Reading and Discussion Questions
Mary L. Dudziak, Cold War Civil Rights
1. Why did the Cold War turn domestic race relations into an international
issue?
2. “Civil rights reform came to be seen as crucial to U.S foreign
relations” (6). “In spite of the repression of the Cold War
era, civil rights reform was in part a product of the Cold War” (12). “Federal
government action on civil rights was an aspect of Cold War policymaking” (15)
Explain these statements.
3. In her introduction, the author explains that civil rights advocates
in the U.S. had to walk a fine line during an era of global anti-Communism.
What was that fine line?
4. What evidence does the author present about international interest
in the civil rights movement? Why would people around the world have
cared about it? Were responses similar or different in the countries
of Asia, Europe, Latin America, and Africa? How did leaders of the Soviet
Union respond to the struggle for civil rights in the United States?
5. What role did the United Nations play in transforming domestic race
relations into an international issue? Give an example or two.
6. Where did anti-communism fit into both support for and opposition
to racial equality and legal change?
7. What particular story about race relations did U.S. agencies (State
Department, USIA, etc.) and officials disseminate overseas?
8. Why does Dudziak emphasize the USIA pamphlet, The
Negro in American Life, written in 1950 or 1951?
9. Who was Chester Bowles? Paul Robeson? W.E. B. DuBois?
10. In 1951, William Patterson and the Civil Rights Congress called
on the UN to treat “the Negro question” as an instance of
genocide. Why? What was the response?
11. Dudziak explains the “unwritten rule” of civil rights
activism during the early Cold War era on p. 66. What was it? How and
why did musician Louis Armstrong and entertainer Josephine Baker violate
it?
12. How does Dudziak characterize the Truman administration’s
position on civil rights? What was To Secure These
Rights? When and why
were the armed forces desegregated? Why does the author emphasize the
role that the Justice Department played in civil rights cases (Shelley,
Henderson, McLaurin, and Sweatt) during the Truman years?
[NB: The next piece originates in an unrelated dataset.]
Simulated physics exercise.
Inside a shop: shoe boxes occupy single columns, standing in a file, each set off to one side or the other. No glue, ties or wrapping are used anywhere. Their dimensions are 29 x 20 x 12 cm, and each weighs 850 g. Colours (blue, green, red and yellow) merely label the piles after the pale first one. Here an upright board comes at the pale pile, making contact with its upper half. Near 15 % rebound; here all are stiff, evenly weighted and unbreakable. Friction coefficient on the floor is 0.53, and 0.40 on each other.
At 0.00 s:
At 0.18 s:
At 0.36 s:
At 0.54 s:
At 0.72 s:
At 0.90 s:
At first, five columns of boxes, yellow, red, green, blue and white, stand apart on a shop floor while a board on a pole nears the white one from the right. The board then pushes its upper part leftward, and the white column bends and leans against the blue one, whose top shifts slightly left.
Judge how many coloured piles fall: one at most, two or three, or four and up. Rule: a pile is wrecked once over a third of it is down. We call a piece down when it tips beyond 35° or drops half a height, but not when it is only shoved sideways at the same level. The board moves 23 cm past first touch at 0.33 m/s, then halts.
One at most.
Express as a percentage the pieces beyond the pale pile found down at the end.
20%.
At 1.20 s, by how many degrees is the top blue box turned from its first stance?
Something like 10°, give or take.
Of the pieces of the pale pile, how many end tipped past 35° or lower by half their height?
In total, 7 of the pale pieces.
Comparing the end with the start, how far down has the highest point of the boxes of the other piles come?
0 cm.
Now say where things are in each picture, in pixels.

13. In the 1954 Brown decision, which interpreted the 14th Amendment,
members of the U.S. Supreme Court were influenced by global events, according
to the author. What evidence does she offer? Are you persuaded? Why or
why not?
14. What exactly did the Brown decision do? What didn’t it do?
What reception did it receive internationally?
15. How does Dudziak characterize the Eisenhower administration’s
position on civil rights? What is her interpretation of Eisenhower’s
action in Little Rock in 1957?
16. During a time when there were numerous newly independent African
nations, how did domestic segregation impede practical diplomacy with
their ambassadors and other representatives? What was the significance
of Maryland’s Highway 40?
17. Dudziak describes Kennedy’s relationship to civil rights as “reluctant
engagement” until the fall of 1963. What factors, domestic and
international, pushed his administration toward a more active position
during the last few months of his life?
18. Johnson was the strongest advocate of racial equality in the post-1945
White House, yet during his presidency civil rights lost ground as a
factor in U.S. foreign policy. Why?
19. The turn toward nationalism among U.S. civil rights activists in
the mid-1960s was also a turn toward internationalism. Explain.
20. Dudziak argues that the Cold War imperative for civil rights decreased significantly
in the mid-1960s, at just the moment when the civil rights movement grew significantly
more diverse and radical. Explain her thinking.
21. What difference do you believe it makes that many Presidents
and Secretaries of State advocated racial reforms in order to enhance
the international stature of the United States rather than the domestic
status of African Americans and other minority groups? Do you think it
led to the gap between formal, legal equality and meaningful social change
that Dudziak points out? Why or why not?
22. Does a global perspective on the civil rights movement alter your
perspective on racial change in the United States after 1945? How?